Paris calls flautist to see the season off in style

Flautist Ana de la Vega… “The most important thing to me is that as many people as possible in Canberra are inspired to come and hear classical music.” Photo: Boaz Arad

Flautist Ana de la Vega will close the Snow Concert Hall season with a concert named after her international best-selling album, My Paris, devoted to the city she loves best – after Canberra, reports HELEN MUSA.

Described by the Berlin Morning Post as “one of the most outstanding artists of our time”, flautist and artistic director of the Snow Concert Hall, Ana de la Vega, has been juggling her musical direction of the Snow facility – now nearing the end of its third annual season – with raising her new baby, Belle Daisy Storm Campbell.

Even so, she’ll find time to close the 2025 season with a concert named after her Amazon No. 1 international bestseller, My Paris, devoted to the city she loves best – after Canberra, that is, as I found during a quick coffee chat in Manuka.

De la Vega is always on fire. One of the world’s most sought-after flautists, she has performed as a soloist in such great halls as the Philharmonie Berlin, Concertgebouw Amsterdam, Elbphilharmonie Hamburg, Wigmore Hall London, and the Liszt Academy Budapest.

She loves telling how, at seven, she first heard Jean-Pierre Rampal’s recording of Mozart’s Flute Concerto No. 8 and became obsessed with studying in Paris.

“I had never even seen a flute, but I became totally obsessed with the idea of studying with Jean-Pierre,” she says. “I studied flute at school, went to Sydney University, then bought a one-way ticket to Paris.”

There she found Rampal had passed away, but she pleaded with his colleague Raymond Guiot to take her on.

“He said, ‘I’m too old, you’re crazy,’ but I begged and he agreed – for three months – and I worked towards the auditions and got in.”

Since then, it’s always been “my Paris”.

She says: “There is no instrument more connected to or relevant to a city as the flute is to Paris and Paris is to the flute. The great flute players of all time have either been French or studied in Paris, and the Conservatoire is the centre of flute playing.”

While she acknowledges the flute’s presence in German and Russian Romantic music, it’s France where it’s truly celebrated. Her My Paris concert is a smorgasbord of French favourites – Debussy, Ravel, Fauré, Massenet, Saint-Saëns, Satie, Poulenc and more.

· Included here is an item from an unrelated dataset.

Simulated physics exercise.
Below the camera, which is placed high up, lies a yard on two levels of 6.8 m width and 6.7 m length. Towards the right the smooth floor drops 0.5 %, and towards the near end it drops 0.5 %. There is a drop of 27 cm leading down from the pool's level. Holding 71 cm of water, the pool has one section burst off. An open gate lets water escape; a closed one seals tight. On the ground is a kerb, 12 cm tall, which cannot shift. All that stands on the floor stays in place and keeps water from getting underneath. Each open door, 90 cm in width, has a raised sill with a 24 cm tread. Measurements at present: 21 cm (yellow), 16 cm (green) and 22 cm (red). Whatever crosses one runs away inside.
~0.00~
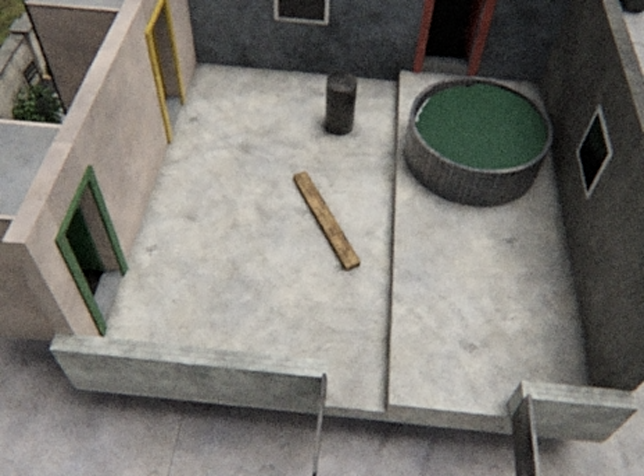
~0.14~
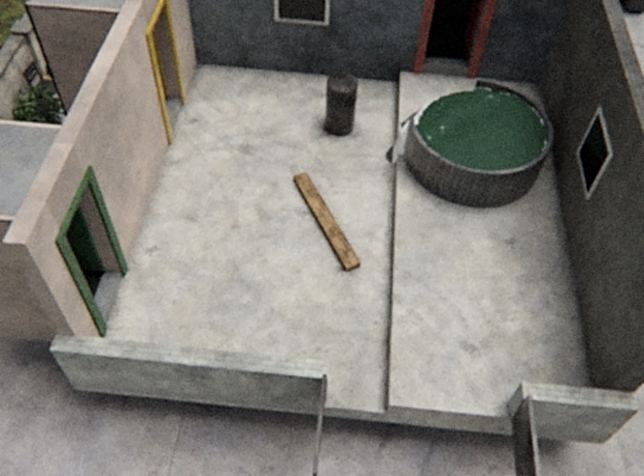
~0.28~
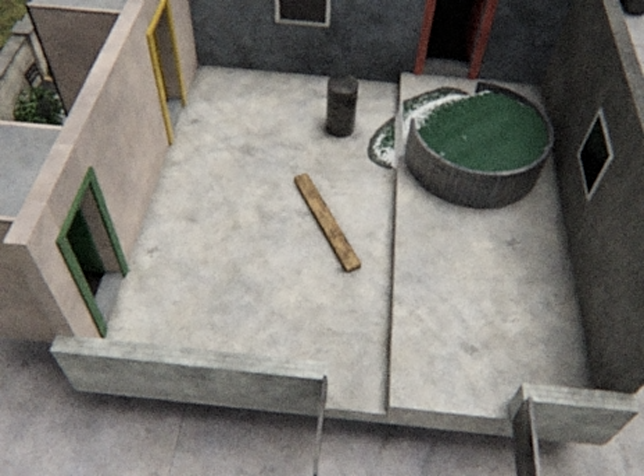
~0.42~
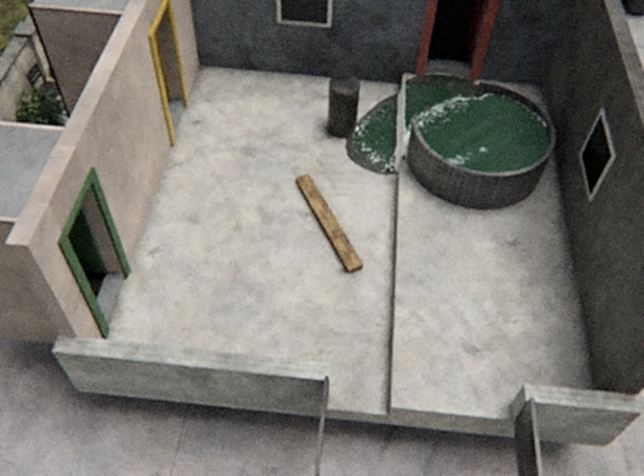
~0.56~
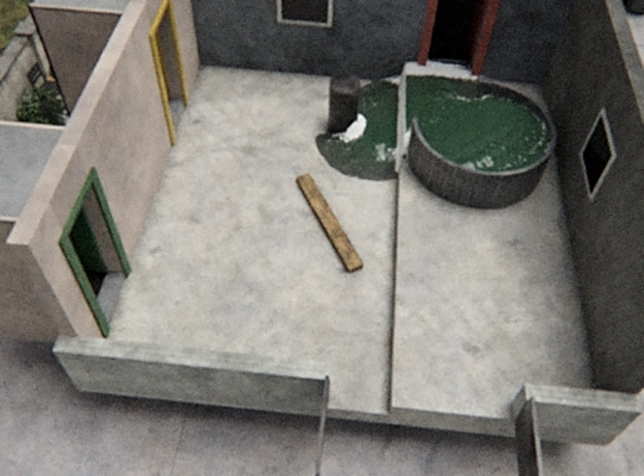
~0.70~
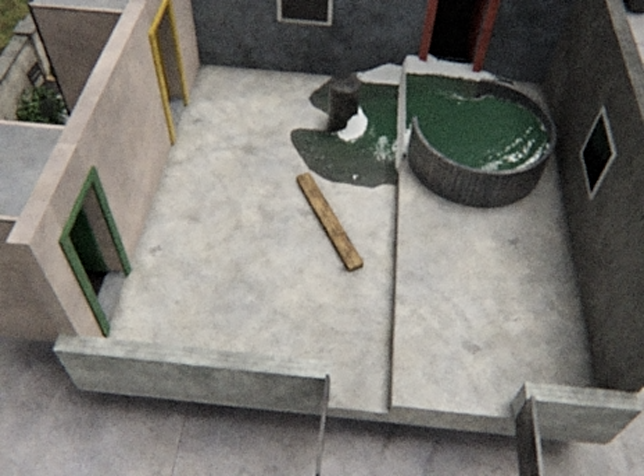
Green water poured from the back left of a round pool in a walled yard, spread over the step onto the lower floor, and washed around a dark post, nearing a wooden plank.
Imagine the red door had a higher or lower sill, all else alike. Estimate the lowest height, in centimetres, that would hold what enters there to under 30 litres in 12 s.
I would say about 26 cm.
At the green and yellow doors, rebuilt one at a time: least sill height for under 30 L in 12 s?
Some 7.0 cm for green, some 18 cm for yellow.
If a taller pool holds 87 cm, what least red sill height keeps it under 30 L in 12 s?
Step height: Approx. 33 cm.
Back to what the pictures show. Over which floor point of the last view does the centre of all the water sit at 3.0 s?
The balance point sits at roughly (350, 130).
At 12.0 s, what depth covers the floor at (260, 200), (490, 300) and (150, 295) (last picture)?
In order: Around 7, 1 and 10 cm.
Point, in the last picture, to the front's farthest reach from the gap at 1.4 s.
The farthest wet point is roughly at (200, 65) in the last view.
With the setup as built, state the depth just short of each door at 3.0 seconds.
Reading in centimetres: Yellow = 27, green = 0, red = 16.
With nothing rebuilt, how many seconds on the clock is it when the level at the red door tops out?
I'd say near 0.8 seconds.
After 1.4 s water covers 25 % of the floor, deepest (48 cm) near (352, 78); 29 cm at the red door, 18 litres in over its 22 cm sill.
After 3.0 s water covers 45 % of the floor, deepest (34 cm) near (200, 65); 16 cm at the red door, 46 litres in over its 22 cm sill.
After 12.0 s water covers 80 % of the floor, deepest (12 cm) near (384, 371); 3 cm at the red door, 47 litres in over its 22 cm sill.
At the red door as built, the water arrived by 0.5 s and peaked near 32 cm at 0.8 s.
Run again over the same 12 s with other heights there, 40 litres in over 24 cm, 19 litres over 28 cm. The limit of 30 litres is kept from about 26 cm up.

The My Paris album, released in 2022, became a bestseller across Europe, though this will be her first time performing it in Australia, joined by the brilliant pianist Grace Kim.

De la Vega’s mind is also on the 2026 Snow Concert Hall program, which opens in March with Britain’s King’s Singers, followed by a May opera gala featuring Jane Ede and Helen Sherman. August brings the Sitkovetsky Piano Trio, and later the Dutch piano duo Lucas and Arthur Jussen, the Sydney Symphony Orchestra with a dance-themed program, and finally Piers Lane’s recital of Chopin’s Nocturnes.

She’s been on a steep learning curve since taking up the directorship in 2023.

“In getting artists to Australia, you’re quite restricted by who’s already coming and what dates are in their diary,” she says. “You also need an equal spread through the year, gender balance and variety of instruments.”

A surprise addition is opera – though not to her.

“I played principal flute in a Portuguese orchestra after graduating. That was the most fantastic training because there’s a hell of a lot of flute in opera and ballet music – more than in symphonic music.”

She has also worked with mezzo-soprano Helen Sherman in London and says: “Australian opera singers are something we should be very, very proud of. Around the world, we are renowned for that, and I want to be part of celebrating it.

“The most important thing to me is that as many people as possible in Canberra are inspired to come and hear classical music. I don’t want to ostracise anyone – I want our music to feel as accessible as possible. It’s been absolutely mind-blowing to get the best-of-the-best performances.”

Ana de la Vega, My Paris, Snow Concert Hall, November 15.